The Need for a Proper Social Environment

Many highly social exotic animals are kept as pets and a great many are kept in social isolation. Parrots, monkeys, wallabies and other exceptionally social animals are often sold individually and kept alone for however long they survive with their custodians. This is an antiquated and damaging practice. Social context is important to animals, even some that were thought in the past to not be particularly social. For example, new science reveals that many of the smaller animals, including reptiles and fish, often have exceedingly complex social lives. The social needs of exotic animals are an often ignored or overlooked aspect of proper housing and care.

Inconvenience Impacts Welfare

The costs of owning exotic pets range considerably depending on the species, but for anyone trying to keep an exotic pet in a way that truly provides for its full range of needs, the costs are not inconsequential and may vastly exceed the ongoing veterinary costs associated with dogs and cats. While it can be cheap to keep an exotic animal poorly, it is usually at the expense of animal health and welfare and can lead to discomfort, pain, stress and suffering. Keeping an exotic animal properly, no matter what size it may be, is expensive. The suggestion that some exotic pets are beginner level or easy to keep is false. There is no such thing as an easy to keep exotic animal – not if it is to be done comprehensively and humanely.

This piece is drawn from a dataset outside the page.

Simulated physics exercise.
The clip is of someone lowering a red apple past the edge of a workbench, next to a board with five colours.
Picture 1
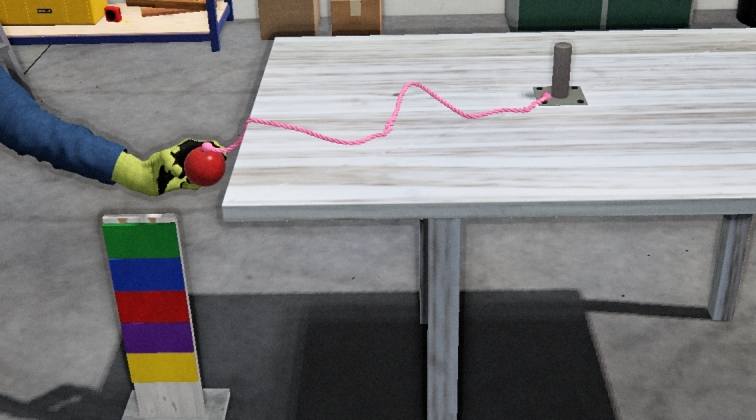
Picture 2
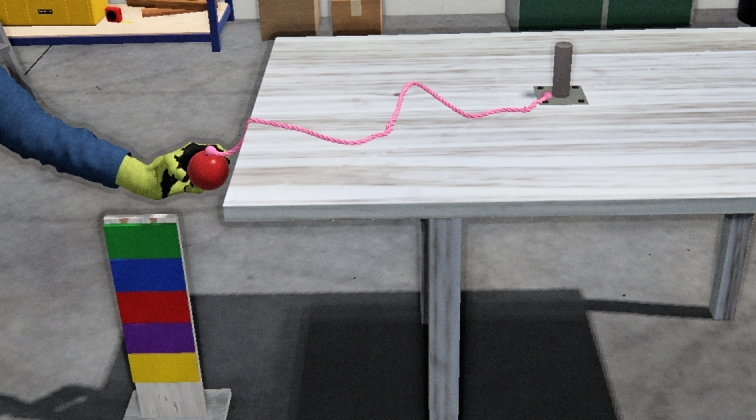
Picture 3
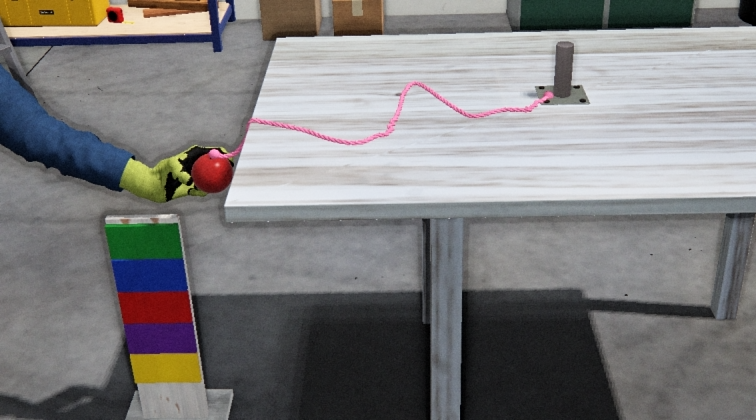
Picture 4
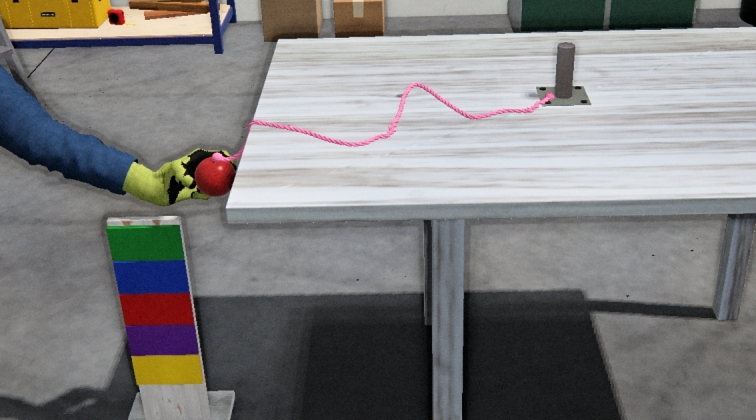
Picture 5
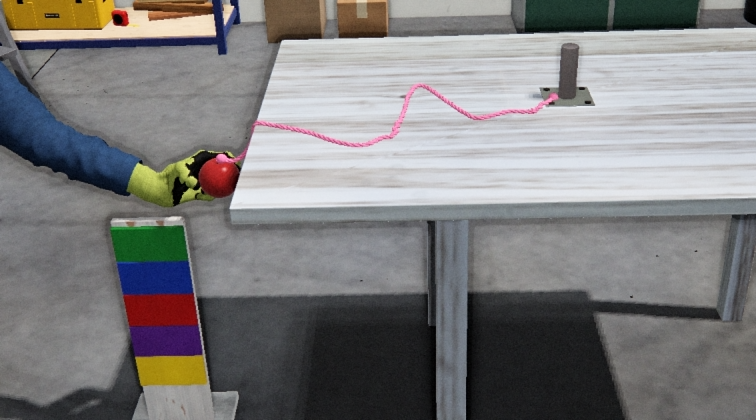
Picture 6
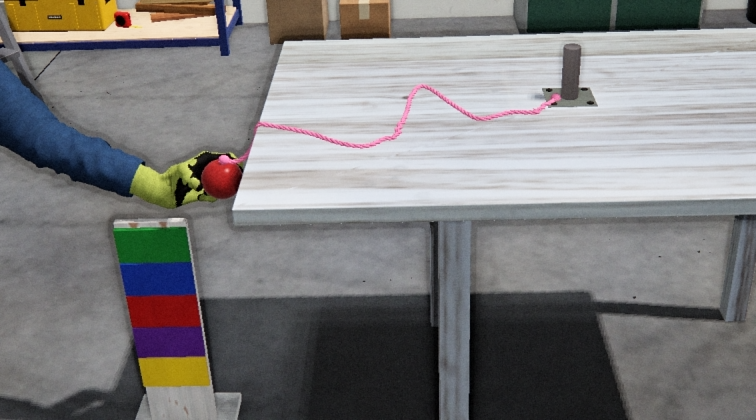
A gloved hand lowers a round red object on a pink cord slightly beside a table.
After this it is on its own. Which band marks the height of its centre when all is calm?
At yellow.
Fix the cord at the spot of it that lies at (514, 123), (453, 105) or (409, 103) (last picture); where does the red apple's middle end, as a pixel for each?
The places are (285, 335), (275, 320) and (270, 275).
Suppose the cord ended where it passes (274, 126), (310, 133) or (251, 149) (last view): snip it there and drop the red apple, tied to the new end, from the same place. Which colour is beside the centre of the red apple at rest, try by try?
It would be red; blue; purple.
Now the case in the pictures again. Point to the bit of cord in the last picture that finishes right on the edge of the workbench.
That spot is around (406, 114).
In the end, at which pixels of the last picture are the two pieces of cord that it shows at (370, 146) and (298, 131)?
They go to (269, 197) and to (277, 262).
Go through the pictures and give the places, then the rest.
In the first frame, red apple (205, 167); green (141, 242); blue (146, 276); red (152, 308); purple (157, 339); yellow (162, 369).
In the second frame, red apple (208, 170); cord through (525, 108) (448, 105) (402, 95) (385, 135) (295, 129).
In the third frame, red apple (212, 173).
In the fourth frame, red apple (215, 177); cord through (528, 109) (451, 106) (405, 96) (387, 137) (298, 130).
In the fifth frame, red apple (219, 178).
In the sixth frame, red apple (222, 179); cord through (534, 110) (457, 108) (411, 98) (393, 138) (304, 132).
A little later, apple near (256, 369); level with yellow.
Next, apple near (314, 350); level with yellow.
Later still, apple near (273, 360); level with yellow.
When it is over, apple near (295, 357); level with yellow. Its centre hangs level with the yellow band.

In addition to housing and ongoing care costs, the costs of feeding exotic animals can also be very high, especially for species with specialized diets.

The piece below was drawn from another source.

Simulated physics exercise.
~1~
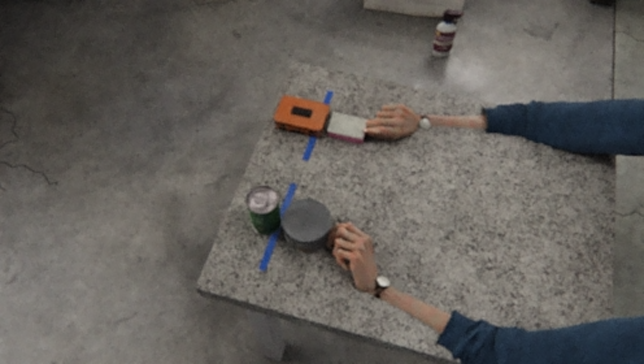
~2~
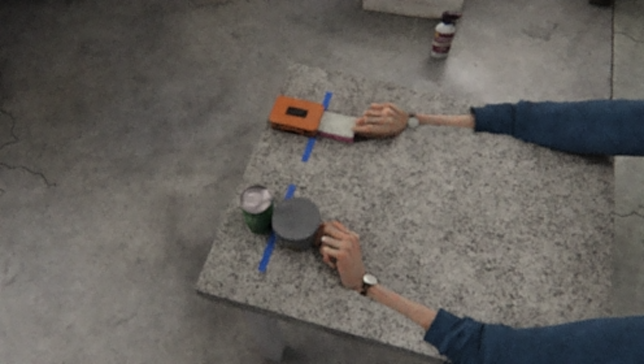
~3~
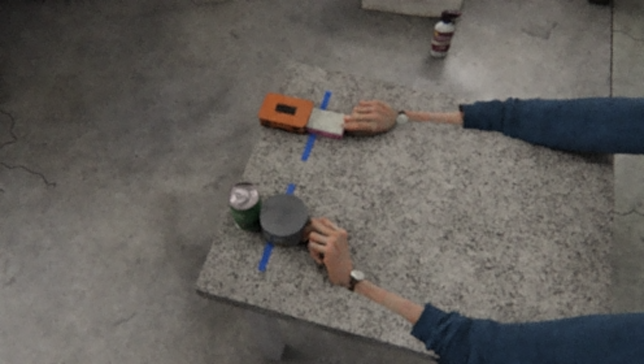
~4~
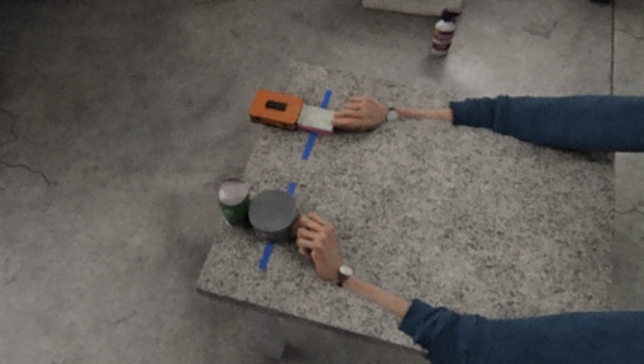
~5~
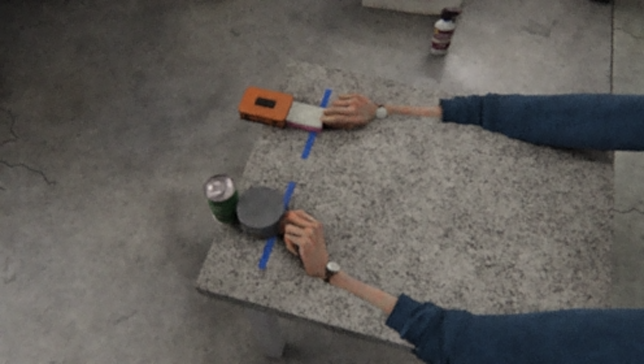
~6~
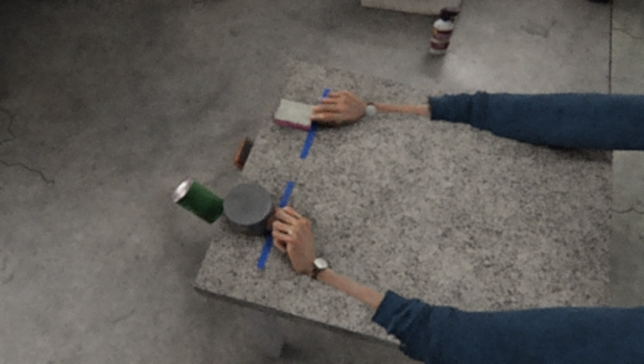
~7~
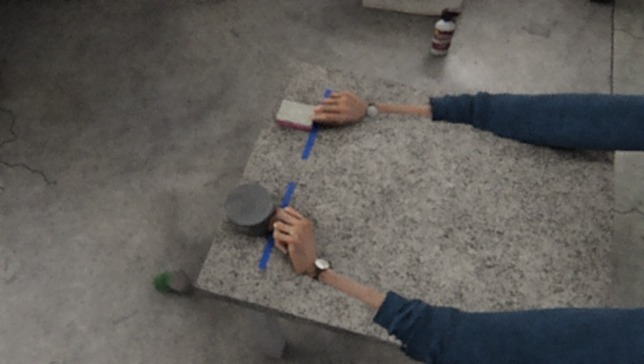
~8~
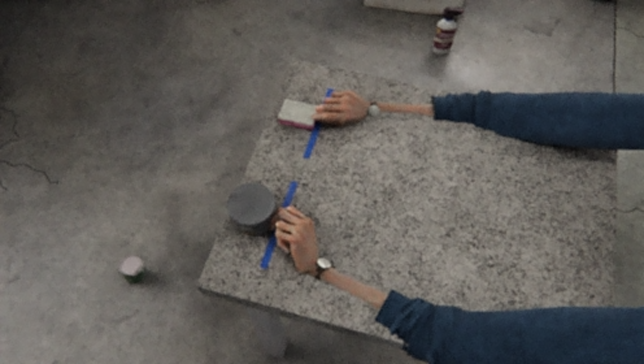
A speckled stone table stands on a grey concrete floor, seen from above through a slightly swaying camera. Two blue-sleeved arms reach in from the right, the far hand behind a pale pink-edged sponge touching an orange case, the near hand behind a grey tub touching a green tin. Both hands push steadily left past strips of blue tape. The orange case tips off the left edge and drops from sight as the green tin leans out and falls after it. The hands stop, with the sponge and tub still on the table and the tin down on the floor.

Some exotic pets also become an inconvenience when they become aggressive (often at sexual maturity) or too dangerous to handle due to size or other physical attributes, like sharp claws or teeth. Instead of trying to provide more satisfactory conditions to mitigate problematic issues, exotic pet keepers often simply choose to keep their animal confined all the time in a cage or on a tether or they may pursue other more radical measures, such as surgical declawing or removing canine teeth in big cats. Animals may also be castrated or altered in other ways. These measures tend to address the symptons of problems, rather than their cause.